We wouldn’t stop lookin after 5 misses simply because we’re hungry and something in us says there are more berries somewhere, I won’t starve. Aside from thoughts, we’re wired with insight, instinct, that “feeling inside” that when followed takes us where we need to be.
We can’t say everything will or should manifest ’cause we think it so. There are so many unseen variables at work in what I call the unseen world or reality(atoms, photons and the like spoken of in physics and quantum physics)the unseen physics behind the physical. They’re whirling, ossillating, vibrating, doing whatever they do to make the material world. I don’t fully understand how the progression works(not by a longshot),but it’s not all brain. There’s more at play,call it soul, spirit, cosmos whatever name you give it.
I notice the term pseudo-science used a lot in your blog as if there’s a science that is absolute. There’s only one absolute and that is the ( )fill in the blank, some call it God. I personally don’t have an absolute name for it. But anyway, those who swear by modern science act like science’s findings are written in stone(the same for the religious folk), most of it I find to be hypothesis and it’s changing all the time, even if the time span is 100 years before the new discovery cancels, or at least significantly alters the original one.
The ideas in the Secret are ancient and unchanging. The commercial entity that is “The Secret” is one thing, but that doesn’t change the underlying truth it tries to present.
Truth simply is. Whether it’s packaged with a cute logo of a red wax stamp or awaiting us in a test tube. It’s really up to each individual to be discerning and know what works for them. Your truth may not be mine, but THE TRUTH is unflinching. So maybe one day by the next millennium(at the rate we’re going) we can stop flinching.
Think about it.
Hi Bev, and I’m happy about the tweaking - that’s the point, after all!

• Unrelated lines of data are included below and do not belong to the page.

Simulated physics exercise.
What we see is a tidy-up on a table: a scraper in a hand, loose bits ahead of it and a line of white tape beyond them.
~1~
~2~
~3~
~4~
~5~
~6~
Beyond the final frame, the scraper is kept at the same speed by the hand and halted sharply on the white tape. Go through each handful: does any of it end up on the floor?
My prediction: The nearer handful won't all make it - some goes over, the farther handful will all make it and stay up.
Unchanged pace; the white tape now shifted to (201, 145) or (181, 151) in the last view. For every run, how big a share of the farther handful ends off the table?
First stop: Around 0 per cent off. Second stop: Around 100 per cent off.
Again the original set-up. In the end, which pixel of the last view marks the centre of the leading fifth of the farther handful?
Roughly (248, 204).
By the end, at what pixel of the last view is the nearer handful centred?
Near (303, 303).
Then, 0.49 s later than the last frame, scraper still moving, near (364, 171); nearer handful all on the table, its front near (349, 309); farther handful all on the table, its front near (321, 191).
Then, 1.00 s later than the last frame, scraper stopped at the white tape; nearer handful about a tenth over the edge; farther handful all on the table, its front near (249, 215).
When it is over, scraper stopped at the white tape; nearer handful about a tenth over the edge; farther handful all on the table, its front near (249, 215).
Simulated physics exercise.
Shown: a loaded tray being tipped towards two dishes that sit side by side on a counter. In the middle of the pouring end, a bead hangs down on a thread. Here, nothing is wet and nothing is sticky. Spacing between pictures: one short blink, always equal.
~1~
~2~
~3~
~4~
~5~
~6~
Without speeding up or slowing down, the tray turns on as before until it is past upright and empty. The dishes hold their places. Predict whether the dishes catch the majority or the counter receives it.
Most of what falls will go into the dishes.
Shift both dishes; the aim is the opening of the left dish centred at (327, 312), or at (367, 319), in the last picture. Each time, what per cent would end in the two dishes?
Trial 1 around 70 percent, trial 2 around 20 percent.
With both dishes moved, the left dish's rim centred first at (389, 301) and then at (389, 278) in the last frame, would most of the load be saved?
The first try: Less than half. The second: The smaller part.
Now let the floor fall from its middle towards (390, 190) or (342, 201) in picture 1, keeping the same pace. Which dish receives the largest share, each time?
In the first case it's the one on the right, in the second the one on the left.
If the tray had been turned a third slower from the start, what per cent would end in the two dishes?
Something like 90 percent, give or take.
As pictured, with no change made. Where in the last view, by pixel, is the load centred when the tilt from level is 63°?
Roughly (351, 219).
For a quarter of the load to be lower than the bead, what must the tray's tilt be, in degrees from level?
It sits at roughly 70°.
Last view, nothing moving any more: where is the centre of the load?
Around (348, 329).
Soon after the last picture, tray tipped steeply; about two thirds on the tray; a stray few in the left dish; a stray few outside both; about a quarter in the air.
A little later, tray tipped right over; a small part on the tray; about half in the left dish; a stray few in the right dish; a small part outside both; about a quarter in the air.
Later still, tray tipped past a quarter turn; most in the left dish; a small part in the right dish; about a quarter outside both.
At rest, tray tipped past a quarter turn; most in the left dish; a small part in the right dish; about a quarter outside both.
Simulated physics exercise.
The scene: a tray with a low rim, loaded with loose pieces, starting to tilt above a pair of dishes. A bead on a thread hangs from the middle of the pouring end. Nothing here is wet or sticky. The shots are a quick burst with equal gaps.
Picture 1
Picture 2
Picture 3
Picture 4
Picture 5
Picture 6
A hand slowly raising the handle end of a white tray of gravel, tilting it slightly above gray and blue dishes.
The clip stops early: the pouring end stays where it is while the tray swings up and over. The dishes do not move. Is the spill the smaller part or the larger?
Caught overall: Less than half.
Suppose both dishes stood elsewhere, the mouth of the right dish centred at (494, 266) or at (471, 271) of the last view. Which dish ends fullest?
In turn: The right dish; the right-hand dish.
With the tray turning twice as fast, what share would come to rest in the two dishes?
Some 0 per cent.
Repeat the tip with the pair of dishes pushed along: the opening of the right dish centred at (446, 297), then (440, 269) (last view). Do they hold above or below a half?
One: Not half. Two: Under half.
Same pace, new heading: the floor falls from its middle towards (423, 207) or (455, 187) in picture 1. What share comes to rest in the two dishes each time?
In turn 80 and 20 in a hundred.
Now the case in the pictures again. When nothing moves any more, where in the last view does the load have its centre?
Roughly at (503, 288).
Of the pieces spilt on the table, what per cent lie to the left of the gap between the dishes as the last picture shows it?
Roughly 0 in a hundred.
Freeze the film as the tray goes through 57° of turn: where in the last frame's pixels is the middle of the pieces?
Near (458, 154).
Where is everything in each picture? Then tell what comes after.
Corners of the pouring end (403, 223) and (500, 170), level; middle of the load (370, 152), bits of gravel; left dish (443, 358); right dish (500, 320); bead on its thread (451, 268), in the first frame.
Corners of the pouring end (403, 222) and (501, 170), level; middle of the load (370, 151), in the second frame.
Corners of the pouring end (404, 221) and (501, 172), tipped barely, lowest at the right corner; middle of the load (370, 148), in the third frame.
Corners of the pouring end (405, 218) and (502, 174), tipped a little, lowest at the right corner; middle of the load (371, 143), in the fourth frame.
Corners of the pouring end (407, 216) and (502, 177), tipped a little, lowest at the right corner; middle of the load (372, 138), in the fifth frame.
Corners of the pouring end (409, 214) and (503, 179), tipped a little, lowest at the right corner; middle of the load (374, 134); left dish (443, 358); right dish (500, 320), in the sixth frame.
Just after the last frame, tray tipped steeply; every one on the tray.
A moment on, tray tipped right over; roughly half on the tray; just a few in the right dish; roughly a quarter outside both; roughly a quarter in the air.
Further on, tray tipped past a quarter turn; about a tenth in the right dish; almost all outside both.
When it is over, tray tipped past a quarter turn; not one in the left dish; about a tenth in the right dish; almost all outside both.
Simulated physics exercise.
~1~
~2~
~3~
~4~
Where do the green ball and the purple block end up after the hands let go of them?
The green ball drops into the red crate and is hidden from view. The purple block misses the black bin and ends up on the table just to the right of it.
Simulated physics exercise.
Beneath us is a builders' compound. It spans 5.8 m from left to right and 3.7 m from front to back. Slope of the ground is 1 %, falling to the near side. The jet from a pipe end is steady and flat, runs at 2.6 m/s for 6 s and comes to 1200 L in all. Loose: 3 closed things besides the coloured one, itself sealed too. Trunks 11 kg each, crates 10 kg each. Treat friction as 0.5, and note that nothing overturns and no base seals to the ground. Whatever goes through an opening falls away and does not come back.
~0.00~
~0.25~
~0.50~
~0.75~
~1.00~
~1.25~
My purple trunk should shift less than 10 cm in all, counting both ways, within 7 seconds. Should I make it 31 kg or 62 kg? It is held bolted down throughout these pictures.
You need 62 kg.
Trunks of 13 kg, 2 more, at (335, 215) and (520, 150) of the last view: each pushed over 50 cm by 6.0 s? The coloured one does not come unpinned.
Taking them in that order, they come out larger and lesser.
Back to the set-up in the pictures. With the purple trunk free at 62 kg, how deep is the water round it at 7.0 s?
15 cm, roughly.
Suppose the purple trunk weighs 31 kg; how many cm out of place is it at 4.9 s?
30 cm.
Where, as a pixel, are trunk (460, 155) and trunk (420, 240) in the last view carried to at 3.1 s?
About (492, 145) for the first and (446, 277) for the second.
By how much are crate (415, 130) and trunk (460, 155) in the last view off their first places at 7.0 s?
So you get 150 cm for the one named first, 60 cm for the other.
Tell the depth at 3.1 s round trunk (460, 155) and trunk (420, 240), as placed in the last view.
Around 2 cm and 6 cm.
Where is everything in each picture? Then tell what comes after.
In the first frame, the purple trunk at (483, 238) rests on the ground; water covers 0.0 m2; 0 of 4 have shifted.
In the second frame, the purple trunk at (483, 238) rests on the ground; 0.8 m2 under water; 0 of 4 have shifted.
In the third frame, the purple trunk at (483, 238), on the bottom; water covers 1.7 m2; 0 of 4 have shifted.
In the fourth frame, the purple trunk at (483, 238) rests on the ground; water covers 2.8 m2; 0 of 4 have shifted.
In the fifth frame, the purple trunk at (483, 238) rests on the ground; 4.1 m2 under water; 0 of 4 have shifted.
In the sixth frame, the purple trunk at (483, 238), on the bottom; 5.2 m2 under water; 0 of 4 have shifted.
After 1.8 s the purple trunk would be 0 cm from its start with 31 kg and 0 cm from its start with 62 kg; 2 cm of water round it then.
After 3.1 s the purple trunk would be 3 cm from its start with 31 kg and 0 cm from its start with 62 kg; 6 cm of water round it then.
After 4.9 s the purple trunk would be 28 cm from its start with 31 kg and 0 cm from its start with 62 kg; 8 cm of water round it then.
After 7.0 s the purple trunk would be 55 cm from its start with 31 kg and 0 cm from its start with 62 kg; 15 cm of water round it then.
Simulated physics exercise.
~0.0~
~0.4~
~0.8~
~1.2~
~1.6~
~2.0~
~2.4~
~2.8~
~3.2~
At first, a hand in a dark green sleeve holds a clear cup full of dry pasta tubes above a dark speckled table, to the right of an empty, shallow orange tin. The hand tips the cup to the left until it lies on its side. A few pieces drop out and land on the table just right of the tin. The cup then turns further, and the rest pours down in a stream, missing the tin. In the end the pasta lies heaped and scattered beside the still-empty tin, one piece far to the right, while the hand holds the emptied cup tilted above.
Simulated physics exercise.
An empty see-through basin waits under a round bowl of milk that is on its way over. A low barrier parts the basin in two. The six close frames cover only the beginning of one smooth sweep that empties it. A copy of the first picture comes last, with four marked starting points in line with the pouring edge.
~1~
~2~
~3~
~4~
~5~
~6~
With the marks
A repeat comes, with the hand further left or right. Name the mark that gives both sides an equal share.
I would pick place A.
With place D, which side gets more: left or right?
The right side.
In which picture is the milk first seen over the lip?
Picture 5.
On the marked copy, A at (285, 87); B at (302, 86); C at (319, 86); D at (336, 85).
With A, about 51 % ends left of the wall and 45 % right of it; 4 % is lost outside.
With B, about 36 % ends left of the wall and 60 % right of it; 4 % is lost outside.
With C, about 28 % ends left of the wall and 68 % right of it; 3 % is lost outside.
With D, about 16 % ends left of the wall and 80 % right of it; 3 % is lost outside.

Granted, the berry example was meant to be over simplified. The idea I was trying to get across was that with the confirmation bias in play, they’d continue focusing on bushes a bit harder, rather than searching under rocks and up in trees, too.
Re pseudoscience, I’ve written a new post on the topic. You made me realize I should define it a bit
And you’re right, of course, in that science is always changing, though I disagree that those who “swear by modern science” don’t recognize that. I do, and I do! One of the hallmarks of pseudo-science is that it often *doesn’t* change, because it isn’t being tested and refined and rewritten as the body of scientific knowledge is.
Regarding The Secret, sure, I joke about the cute packaging. But I couldn’t care less about the parchment, not really. What I object to is that it presents itself as supported by science, mangling a lot of it in the process. If it were to present the Law of Attraction as a spiritual law, I wouldn’t fuss nearly as much.
Truth Is. Yes : ) Thanks for commenting.